Kłopoty z "Revolution" są dwa podstawowe. Po pierwsze, beznadziejne, nielogiczne scenariusze. Ilość wpadek, nieprawdopodobnych zbiegów okoliczności, zamuleń akcji jest w tym serialu gigantyczna. Wystarczy wspomnieć poprzedni odcinek, w którym grupka bohaterów przemierzających tunele metra pod Filadelfią ma halucynacje z powodu braku tlenu – w gigantycznej sieci pomieszczeń – tylko dlatego, że wybuch pola minowego zniszczył jedno z wejść. Takie rzeczy są na porządku dziennym w "Revolution". To niszczy ciekawy pomysł na świat pozbawiony elektryczności, w którym ludzkość cofnęła się do średniowiecza. Ten świat jest tylko tłem – w zasadzie tylko w odcinku "Soul Train" zobaczyliśmy, jak wygląda typowe miasteczko w tej rzeczywistości.
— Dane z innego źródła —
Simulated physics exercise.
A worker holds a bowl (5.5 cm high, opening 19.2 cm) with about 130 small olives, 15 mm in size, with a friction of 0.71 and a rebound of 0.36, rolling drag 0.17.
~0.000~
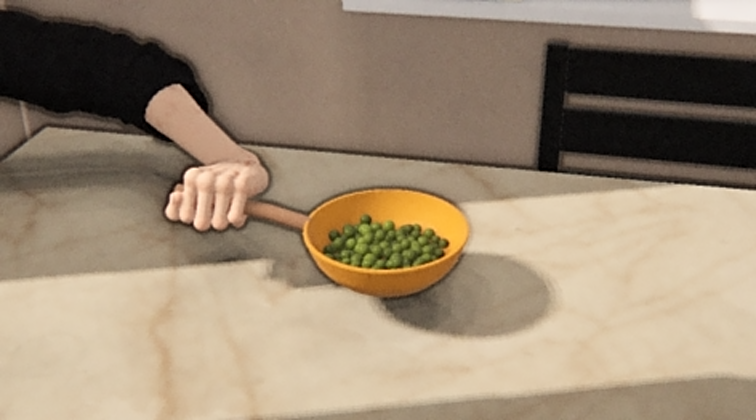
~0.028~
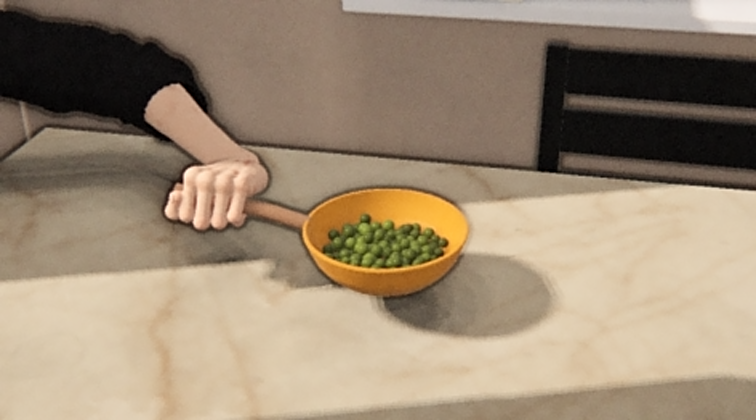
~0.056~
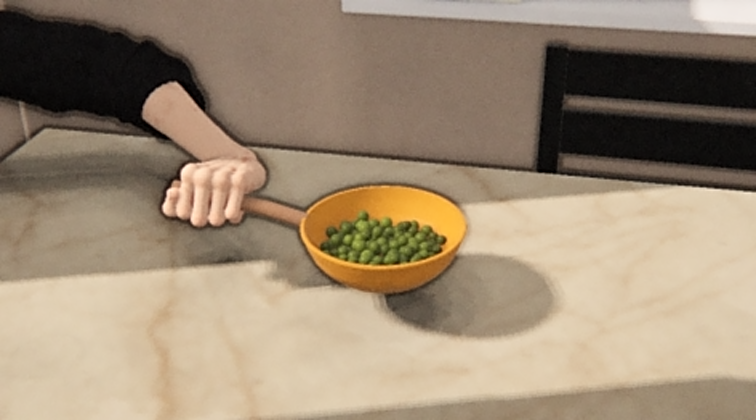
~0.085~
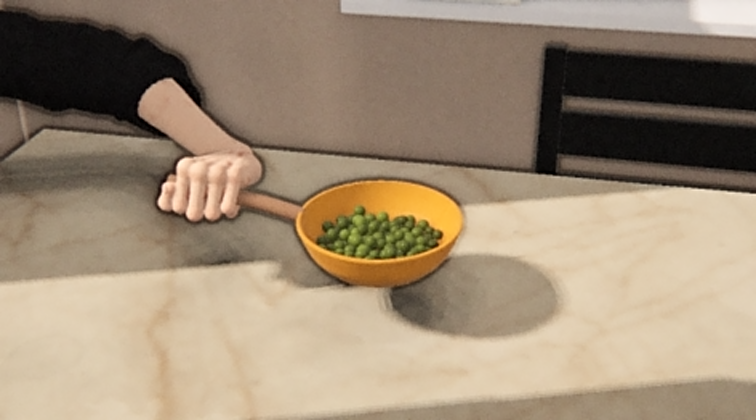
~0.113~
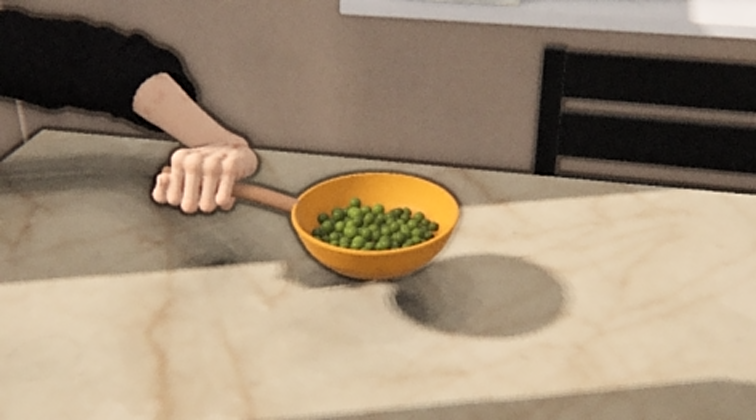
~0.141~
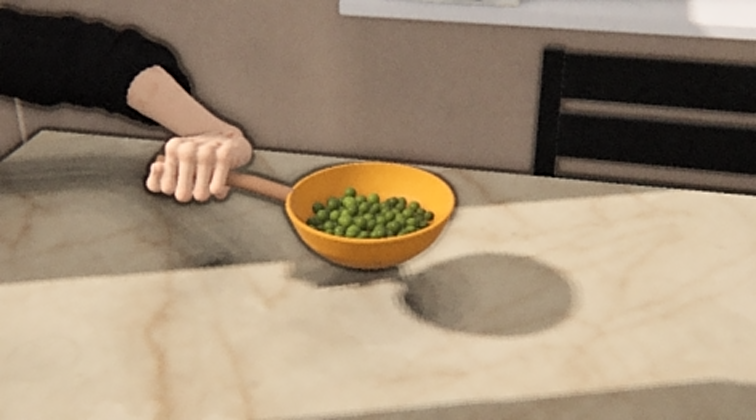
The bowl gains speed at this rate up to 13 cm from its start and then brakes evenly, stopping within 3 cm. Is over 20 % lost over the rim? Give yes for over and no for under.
No, under.
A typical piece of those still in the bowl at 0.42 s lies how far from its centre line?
The distance comes out around 5.5 cm.
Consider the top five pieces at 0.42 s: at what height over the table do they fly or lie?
Estimate: Close to 25 cm.
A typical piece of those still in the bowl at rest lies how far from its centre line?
5.5 centimetres, more or less.
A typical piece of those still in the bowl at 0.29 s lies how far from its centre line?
Roughly 4.5 cm.
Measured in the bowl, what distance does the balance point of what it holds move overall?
Net shift: Near 2.5 cm.
After 0.29 s, bowl 100 %; middle of the pieces not yet landed near (331, 133).
After 0.42 s, bowl 100 %; middle of the pieces not yet landed near (313, 134).
After 0.53 s, bowl 100 %; middle of the pieces not yet landed near (315, 136).
After 0.64 s, bowl 100 %; middle of the pieces not yet landed near (315, 136).
By 0.8 s all is still; bowl 100 %.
Drugi problem to postacie – a przede wszystkim główna bohaterka, Charlie (Tracy Spiridakos) która szuka porwanego przez milicję brata. To zdecydowanie postać, którą widzowie chcieliby jak najszybciej uśmiercić – infantylna, źle zagrana i fatalnie napisana służy chyba twórcom serialu tylko dla przyciągania nastoletniej publiczności. Postacie powiększają tylko problem nielogiczności, braku ciekawej fabuły i nudnych scenariuszy każdego odcinka.
Nieco lepiej jest z Milesem (Billy Burke) i jego najlepszym kumplem, przywódcą milicji, Sebastianem Monroe (David Lyons). Ta dwójka i ich relacja – od najlepszych przyjaciół do śmiertelnych wrogów – to zdecydowanie jeden z nielicznych mocnych punktów serialu, co też było widać w ostatnim jesiennym odcinku. Doskonały jest także Giancarlo Esposito jako Tom Neville, bezwzględny oficer w milicji Monroe'a. I oczywiście Elizabeth Mitchell. O całej reszcie najlepiej jak najszybciej zapomnieć.
Do zapomnienia jest także – poza świetną sceną konfrontacji Milesa i generała Monroe – ostatni odcinek tej jesieni. W nim to wreszcie Charlie znajduje swojego brata, generał Monroe dostaje wzmacniacz – czyli urządzenie, które "włącza" elektryczność na dużym obszarze. Nic zaskakującego, nie ma też nic zaskakującego w wykonaniu. Te wątki zostały zakończone – na szczęście. Niestety nie ma gwarancji, że nowe będą lepsze.
"Revolution" jest serialem, który cały czas obraża inteligencję widza. Na początku nie miało to wpływu na wyniki, ale potem zaczęło jednak spadać. To pokazuje, że na dłuższą metę "Revolution" może grozić niebezpieczeństwo. Jedyny jaśniejszy punkt to relacja między Milesem a generałem Monroe. To sygnał, że twórcy potrafią jednak – gdy tylko chcą – tworzyć materiał dobrej jakości. To jedyne światełko w tunelu dla tego serialu. Zwykle jednak, jak wiemy, światełko w tunelu to znak, że nadjeżdża lokomotywa. W przypadku "Revolution" jednak trudno wyobrazić sobie, że będzie gorzej.